Now, since the Lie bracket and $\mathrm{Alt}(f)$ are alternating maps, one has $$ \begin{array}{rcl} [x_{s(1)},x_{s(2)}] &=& \displaystyle [x_{\tau(\sigma(1))},x_{\tau(\sigma(2))}] \\ &=& \displaystyle \mathrm{sgn}(\tau) [x_{\sigma(1)},x_{\sigma(2)}] \\ &=& \displaystyle \mathrm{sgn}(\tau) [x_1,x_{\sigma(2)}], \end{array} $$ and $$ \begin{array}{rcl} \mathrm{Alt}(f)([x_{s(1)},x_{s(2)}],x_{s(3)},\ldots,x_{s(k+1)}) &=& \displaystyle \mathrm{Alt}(f)(\mathrm{sgn}(\tau)[x_1,x_{\sigma(2)}],x_{\sigma(3)},\ldots,x_{\sigma(k+1)}) \\ &=& \displaystyle \mathrm{sgn}(\tau) \mathrm{Alt}(f)([x_1,x_{\sigma(2)}],x_{\sigma(3)},\ldots,x_{\sigma(k+1)}) \\ &=& \displaystyle \mathrm{sgn}(\tau) \mathrm{sgn}(\sigma) \mathrm{Alt}(f)([x_1,x_2],x_3,\ldots,x_{k+1}) \\ &=& \displaystyle \mathrm{sgn}(s) \mathrm{Alt}(f)([x_1,x_2],x_3,\ldots,x_{k+1}) \\ &=& \displaystyle \mathrm{sgn}(s) h(x_1\ldots,x_{k+1}) \end{array} $$ since $\mathrm{sgn}(\tau)\mathrm{sgn}(\sigma) = \mathrm{sgn}(\tau\circ\sigma)$, because the map $\mathrm{sgn}$ is a homomorphism.

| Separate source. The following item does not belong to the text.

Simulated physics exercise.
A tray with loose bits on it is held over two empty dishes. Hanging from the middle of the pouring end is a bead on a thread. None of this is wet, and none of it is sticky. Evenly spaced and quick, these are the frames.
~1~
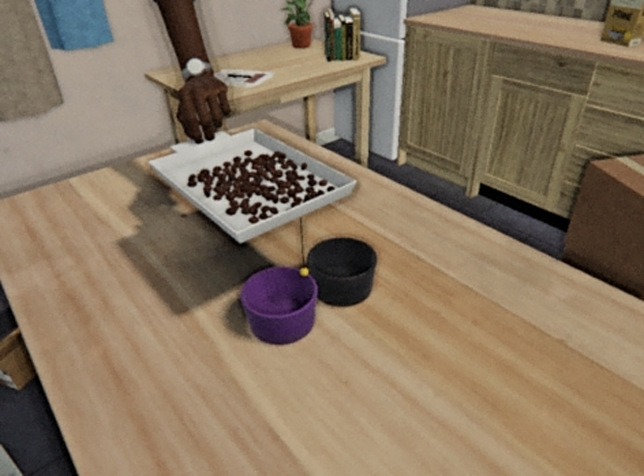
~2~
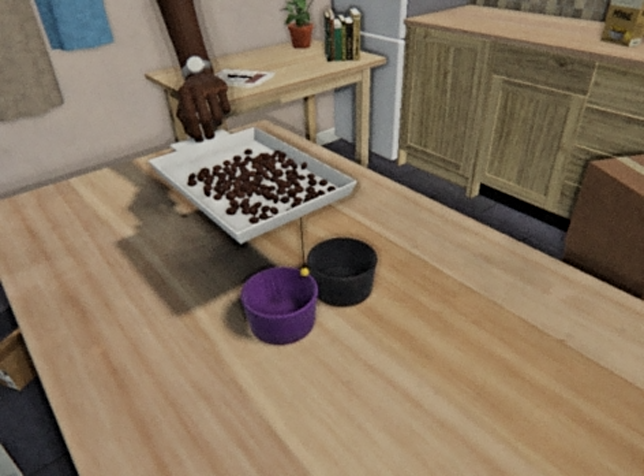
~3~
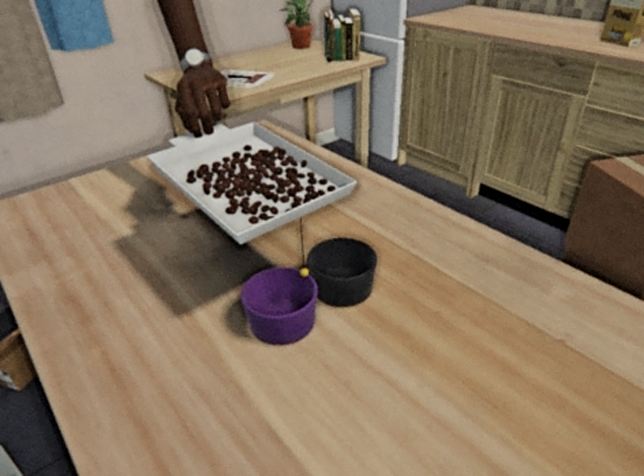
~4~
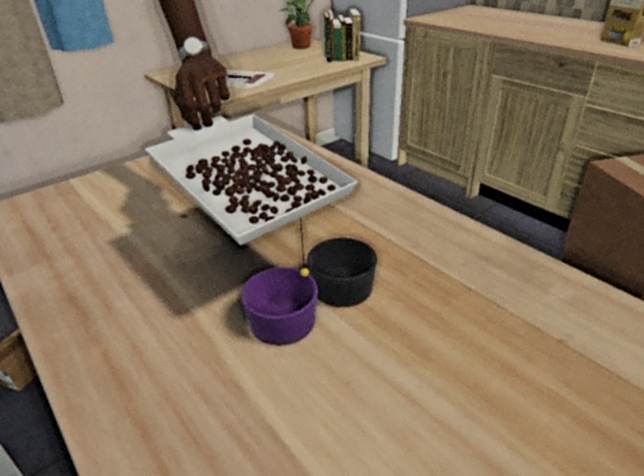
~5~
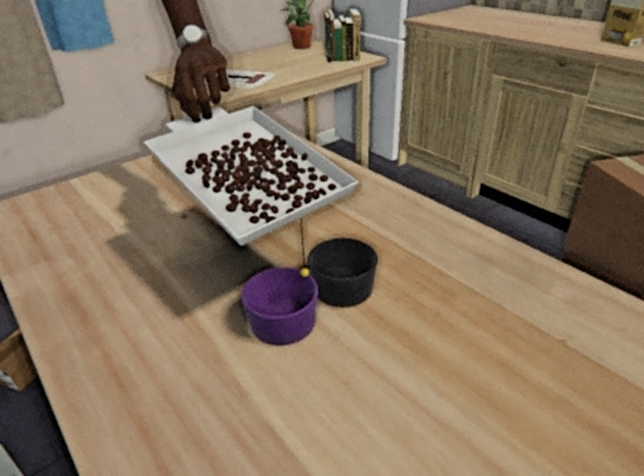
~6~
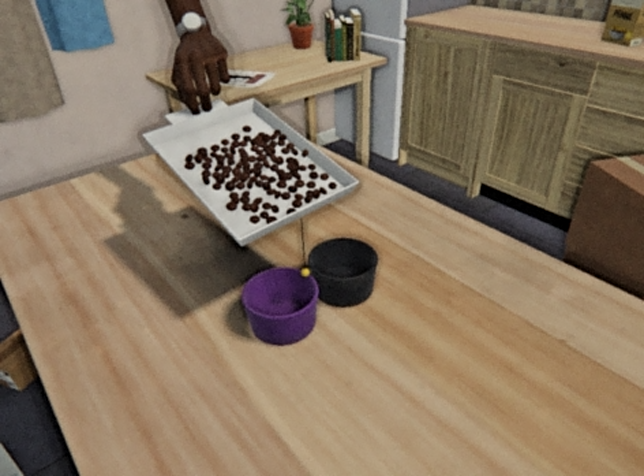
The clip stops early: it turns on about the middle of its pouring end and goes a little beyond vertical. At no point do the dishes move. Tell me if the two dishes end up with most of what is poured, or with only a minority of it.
Only a minority.
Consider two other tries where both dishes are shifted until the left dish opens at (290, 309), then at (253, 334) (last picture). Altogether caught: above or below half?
Past half, then past half.
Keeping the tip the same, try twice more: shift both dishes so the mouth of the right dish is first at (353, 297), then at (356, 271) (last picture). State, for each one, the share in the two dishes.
That makes 90 per cent, followed by 60 per cent.
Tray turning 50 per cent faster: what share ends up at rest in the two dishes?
Roughly 20 in a hundred.
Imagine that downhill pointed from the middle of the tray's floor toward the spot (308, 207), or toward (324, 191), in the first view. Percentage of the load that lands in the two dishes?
The first try gives close to 30 percent; the next gives 90 percent.
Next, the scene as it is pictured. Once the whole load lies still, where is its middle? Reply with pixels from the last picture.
Near (315, 352).
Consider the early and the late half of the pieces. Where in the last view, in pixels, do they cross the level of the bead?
First near (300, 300), later near (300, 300).
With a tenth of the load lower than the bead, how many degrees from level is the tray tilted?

Given that $\mathrm{sgn}(s)^2 = 1 \;\forall s\in\mathfrak{S}_{k+1}$ and recollecting all the terms, we get in the end $$ \mathrm{Alt}(h)(x_1,\ldots,x_{k+1}) = \frac{1}{(k+1)!} \cdot (k+1)! \,h(x_1\ldots,x_{k+1}) = h(x_1\ldots,x_{k+1}), $$ hence $h = \mathrm{Alt}(h)$ and thus $h$ is an alternating map.

Answer 2

You can start with an alternating map $f$ already. Then $\operatorname{Alt}(f) = f$. Now, the $\operatorname{Alt}$ is dropped, and $f$ is alternate. Moreover, it does not really matter the target of $f$, as long as it's a vector space. So make it also $\frak{g}$. Also, consider $k=2$. Now, what is a good multilinear alternating map $\frak{g} \times \frak{g} \to \frak{g}$ ? The Lie bracket works. Now, is the the map

$$(x,y,z) \mapsto [[x,y],z]$$

alternating?

Note: we are not asking about $\operatorname{Alt}(h)$ which will automatically make it alternating.